Selecting Locking Designs for Parallel Programs

By: P.E. McKenney
Published in: PLoPD2
Pages: 501-535
Category: Parallel Programming

Locking designs for parallel programs.


Pattern: Sequential Program

Pages: 510-511

To eliminate the complexity of parallelization, construct an entirely sequential program. Eliminate all synchronization primitives and the overhead and complexity associated with them.

Pattern: Code Locking

Pages: 511-513

Use code locking when a small amount of execution time is spent in critical sections or when you only need modest scaling. This is the simplest locking design.

Pattern: Data Locking

Pages: 511-513

To get better speedups than straightforward parallelizations such as Code Locking, partition data structures so that each portion can be processed in parallel. Each portion has its own independent critical section.

Pattern: Data Ownership

Pages: 515-519

Each CPU or thread should own its own data and shouldn't need locking primitives to access it, but must use a communication mechanism to access another CPU's or thread's data.

Pattern: Parallel Fastpath

Pages: 520-521

To get speedups in programs that can't use aggressive locking patterns throughout, use an aggressive locking pattern for most of the workload (the fastpath) and a more conservative approach for the rest.

Pattern: Reader/Writer Locking

Pages: 521-523

To speedup programs that rarely modify shared data, allow readers to proceed in parallel, but require writers to exclude readers and other writers.

Pattern: Hierarchical Locking

Pages: 523-524

To speedup programs when updates are complex and expensive, but infrequent operations such as insertion and deletion require coarse-grained locking, partition data structures into coarse- and fine-grained portions.

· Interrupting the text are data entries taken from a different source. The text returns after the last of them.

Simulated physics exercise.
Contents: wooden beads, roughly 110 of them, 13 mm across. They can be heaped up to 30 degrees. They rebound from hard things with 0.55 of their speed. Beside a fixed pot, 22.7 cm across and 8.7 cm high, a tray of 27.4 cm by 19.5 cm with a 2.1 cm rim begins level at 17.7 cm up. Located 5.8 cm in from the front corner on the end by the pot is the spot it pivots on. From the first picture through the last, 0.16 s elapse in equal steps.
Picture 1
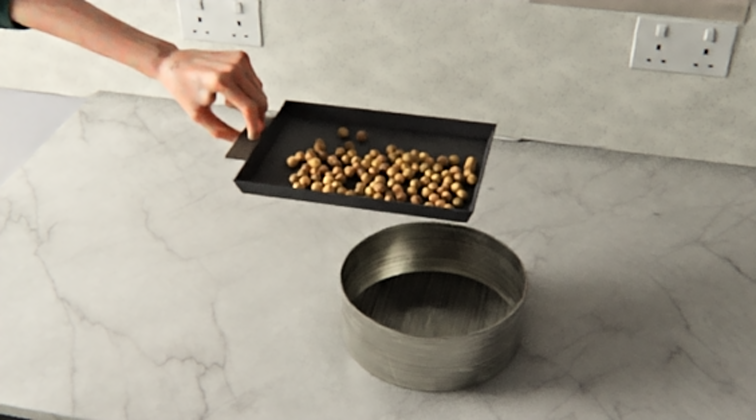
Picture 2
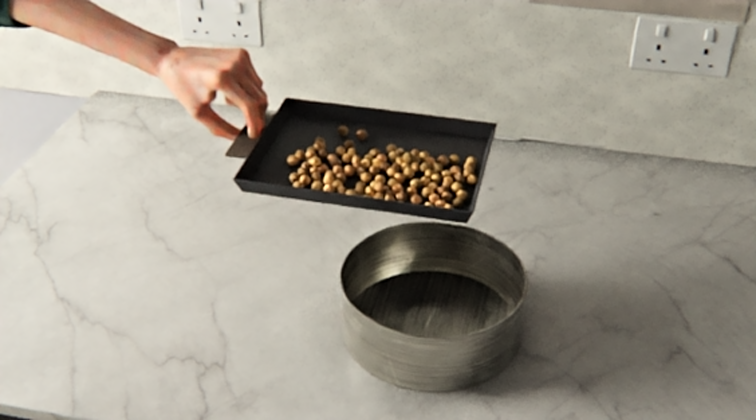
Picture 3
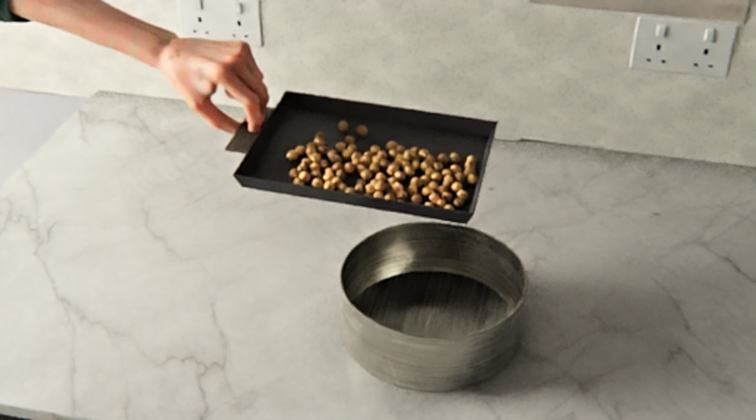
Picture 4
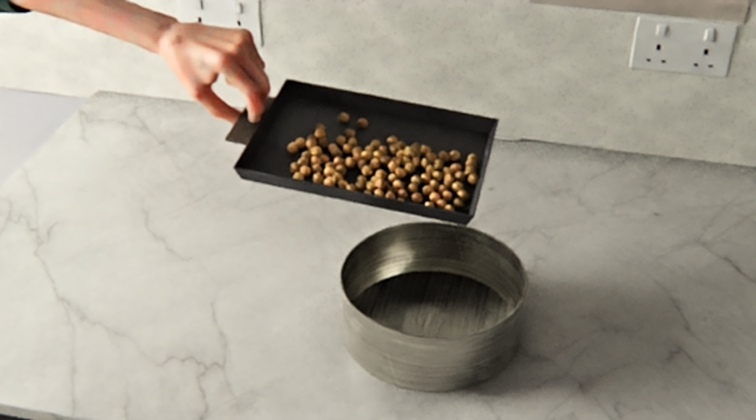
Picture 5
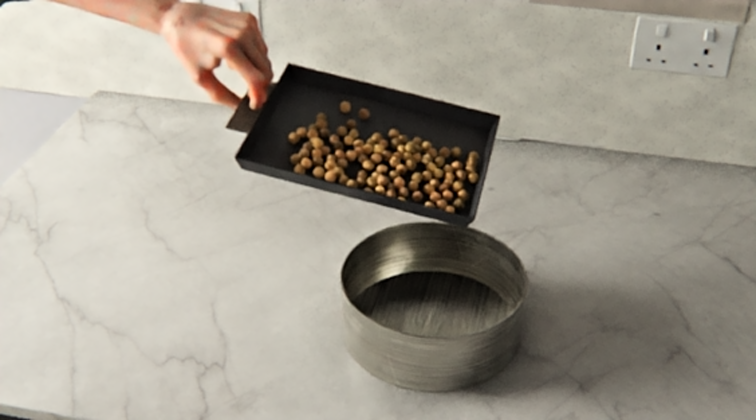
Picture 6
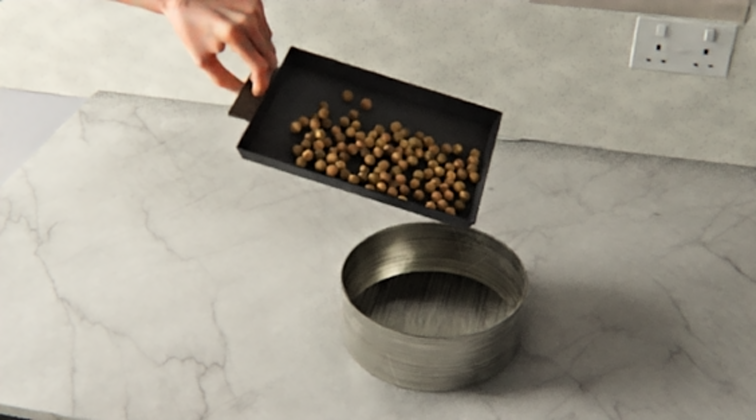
A black tray of small round wooden beads, held at its left end by a hand, started out level above a round metal pot, then tilted gradually down toward the right as the hand rose.
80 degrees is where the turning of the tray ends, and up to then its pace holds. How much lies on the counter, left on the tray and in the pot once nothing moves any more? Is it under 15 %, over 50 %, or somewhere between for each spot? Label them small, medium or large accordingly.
Counter - small, tray - small, pot - large.
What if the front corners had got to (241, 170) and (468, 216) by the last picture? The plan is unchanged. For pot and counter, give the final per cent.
Pot 100; counter 0.
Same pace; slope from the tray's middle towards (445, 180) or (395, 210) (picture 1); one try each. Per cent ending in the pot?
I'd put it at roughly 40 per cent for the first tilt and roughly 95 per cent for the second.
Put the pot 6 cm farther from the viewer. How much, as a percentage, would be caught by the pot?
Estimated share: Around 55 in a hundred.
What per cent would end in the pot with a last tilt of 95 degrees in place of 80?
That comes out at some 95 per cent.
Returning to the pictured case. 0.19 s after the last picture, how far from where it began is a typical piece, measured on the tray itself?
It has moved some 3 cm from its start.
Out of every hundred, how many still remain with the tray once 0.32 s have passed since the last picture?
It's roughly 100 percent.
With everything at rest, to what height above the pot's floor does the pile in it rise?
Close to 2.5 cm up.
Then, 0.19 s after the last picture, tilt 49 degrees; the tray holds 100 %, the pot 0 %.
Then, 0.32 s after the last picture, tilt 71 degrees; the tray holds 100 %, the pot 0 %.
Then, 0.58 s after the last picture, tilt 80 degrees; the tray holds 15 %, the pot 70 %.
In the end, counter 5 %, tray 0 %, pot 95 %.
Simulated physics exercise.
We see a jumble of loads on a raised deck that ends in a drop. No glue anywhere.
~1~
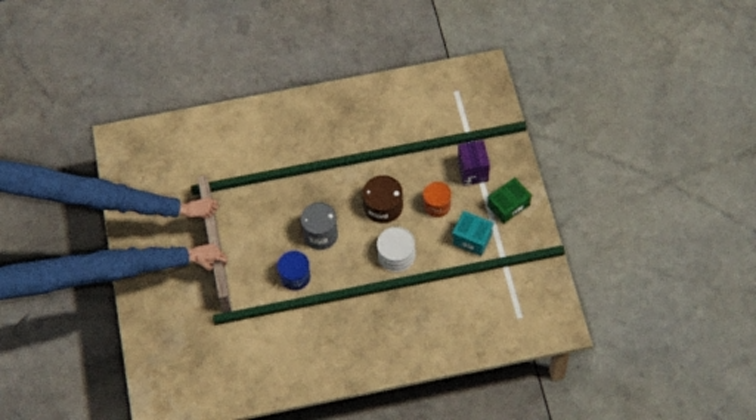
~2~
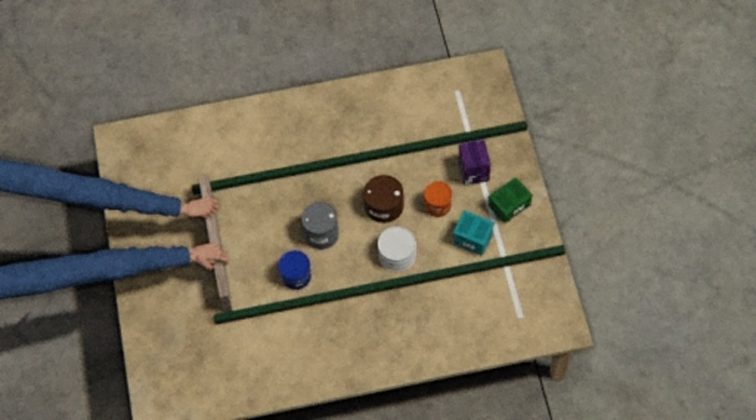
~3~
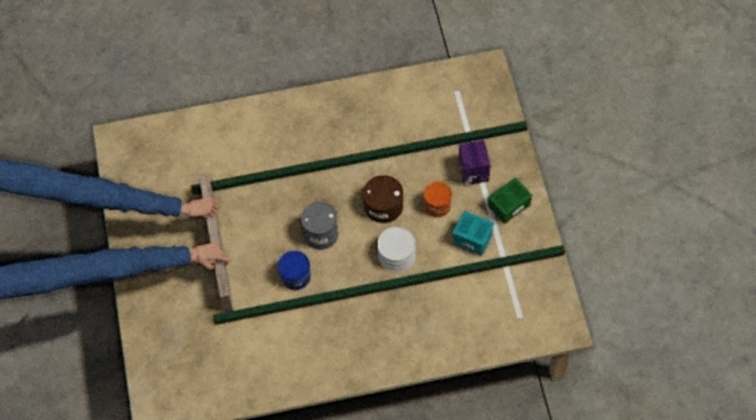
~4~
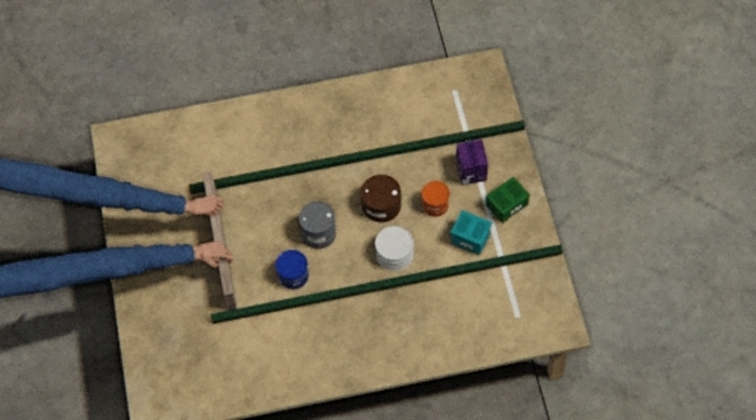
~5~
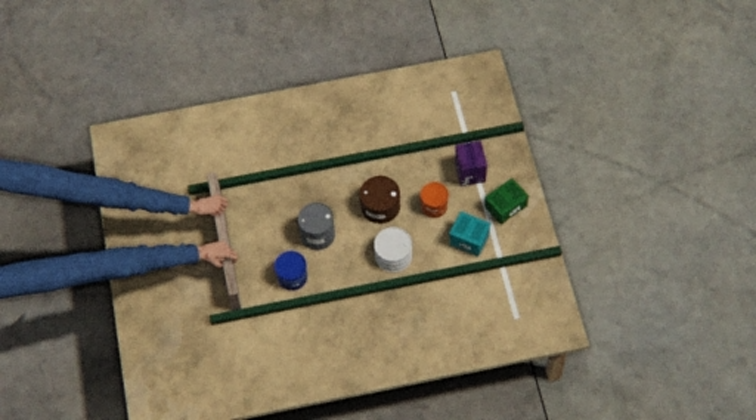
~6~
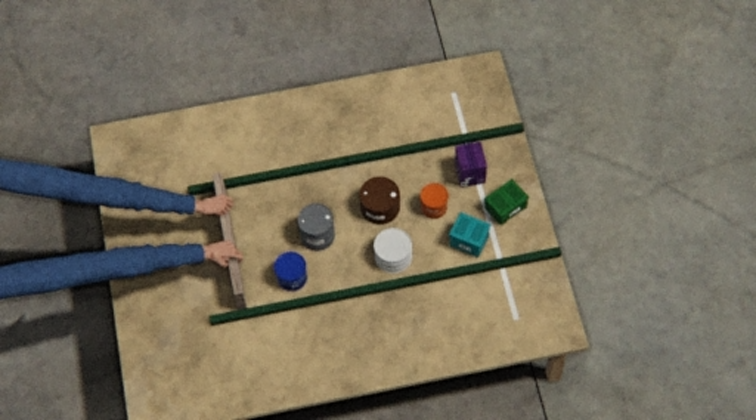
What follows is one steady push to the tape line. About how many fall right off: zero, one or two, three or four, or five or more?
The number that fall off is one or two.
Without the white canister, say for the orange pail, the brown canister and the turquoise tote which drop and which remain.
The orange pail does not fall, the brown canister holds on, the turquoise tote holds on.
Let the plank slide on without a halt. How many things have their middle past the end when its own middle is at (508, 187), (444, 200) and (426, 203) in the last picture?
In that order 5, 0 and 0.
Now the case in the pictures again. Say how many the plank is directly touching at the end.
The number is 3.
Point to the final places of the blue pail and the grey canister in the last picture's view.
The blue pail stops around (509, 228); the grey canister around (501, 191).
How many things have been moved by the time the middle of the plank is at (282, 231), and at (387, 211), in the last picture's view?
By then 1, and 6.
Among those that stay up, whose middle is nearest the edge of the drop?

For example, use a single lock for the internal nodes and links of a search tree, but use a separate lock for each of the leaves.

Pattern: Allocator Caches

Pages: 524-527

To get speedups in global memory allocators, create a per-CPU or per-process cache of data structure instances. A CPU owns the instances in its cache, so it won't incur overhead and contention penalties to allocate and free them.

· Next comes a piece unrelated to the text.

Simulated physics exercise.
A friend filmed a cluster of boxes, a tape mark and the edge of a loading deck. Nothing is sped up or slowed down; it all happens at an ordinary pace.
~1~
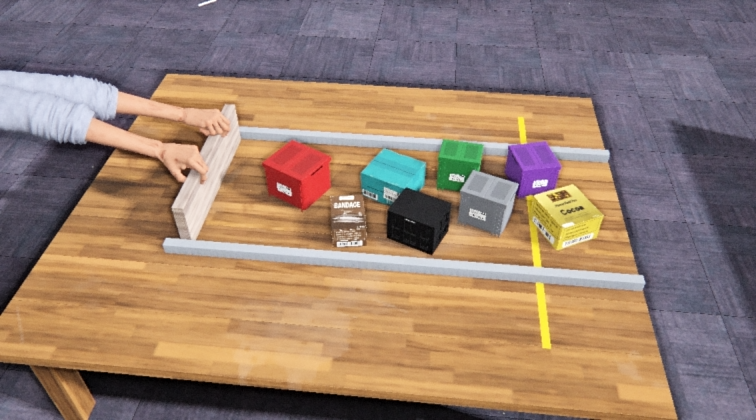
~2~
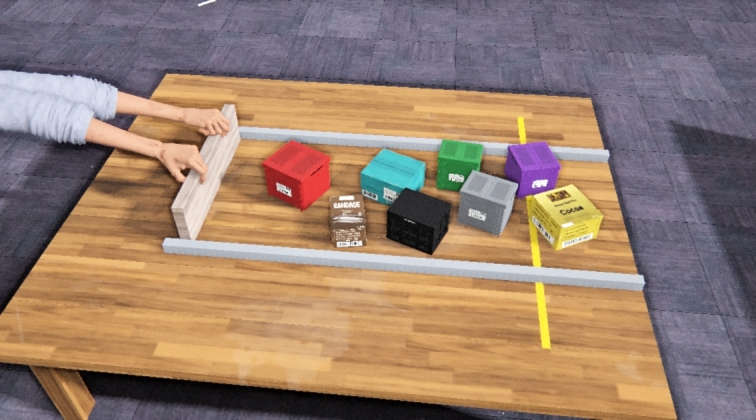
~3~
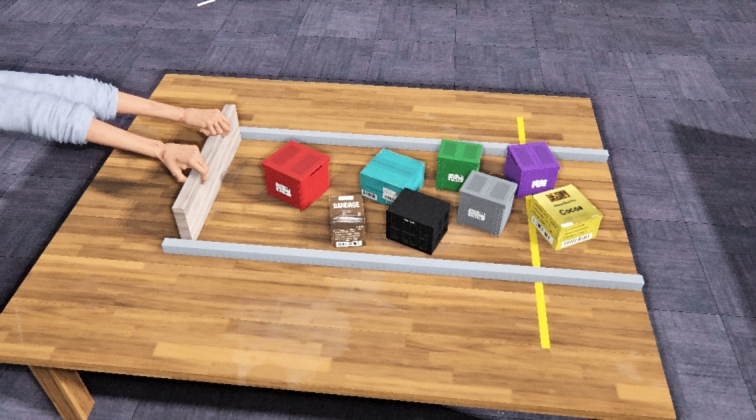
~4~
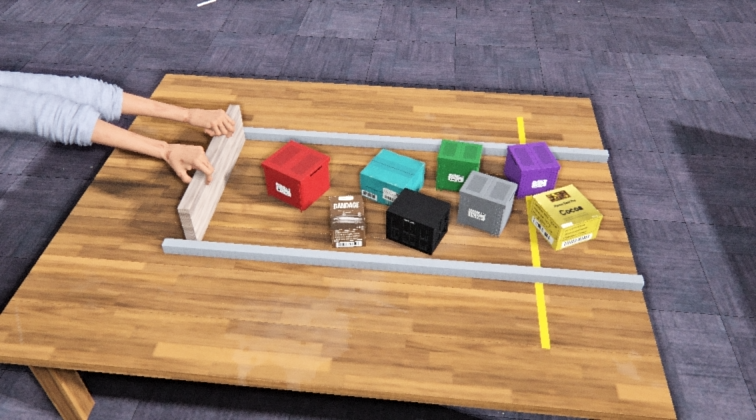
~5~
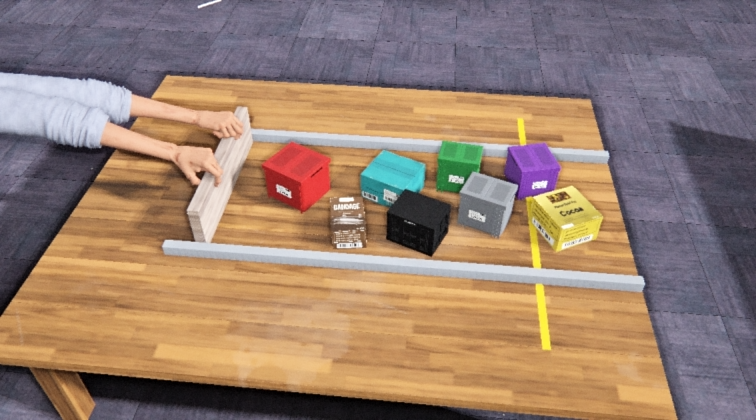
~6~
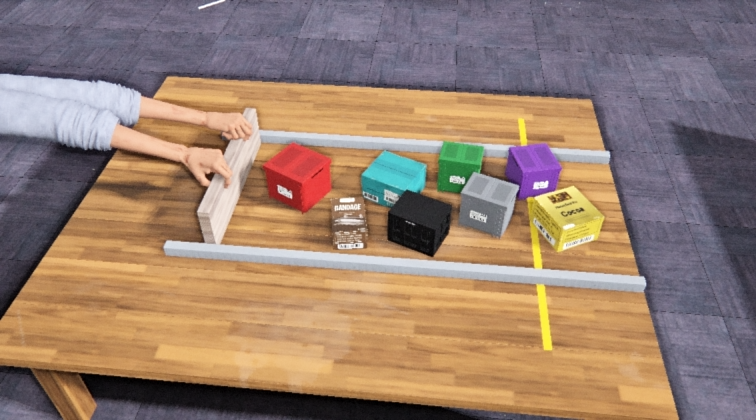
Two hands slide a wooden plank slightly right behind eight colourful boxes that stay still.
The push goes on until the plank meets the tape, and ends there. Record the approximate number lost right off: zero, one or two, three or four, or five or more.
Just three or four drop.
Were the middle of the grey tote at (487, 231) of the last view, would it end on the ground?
It goes off the edge.
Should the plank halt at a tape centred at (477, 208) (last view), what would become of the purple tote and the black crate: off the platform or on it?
Here's the result: The purple tote ends up below, while as for the black crate, it keeps its place.
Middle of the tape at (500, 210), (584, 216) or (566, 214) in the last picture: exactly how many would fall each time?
Respectively, 3, 6 and 6.
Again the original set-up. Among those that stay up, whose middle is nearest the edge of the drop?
The turquoise parcel finishes nearest.
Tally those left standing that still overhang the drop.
That comes to 1 of them.
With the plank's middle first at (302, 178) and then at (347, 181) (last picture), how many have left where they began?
First 1, after that 4.
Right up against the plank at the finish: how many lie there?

Pattern: Critical-Section Fusing

Pages: 527-529

To get speedups in programs with frequent, small critical sections on machines with high synchronization overheads, combine small critical sections into larger ones.

Pattern: Critical-Section Partitioning

Pages: 529-530

To get speedups in programs with infrequent, large critical sections on machines with low synchronization overheads, split large critical sections into smaller ones.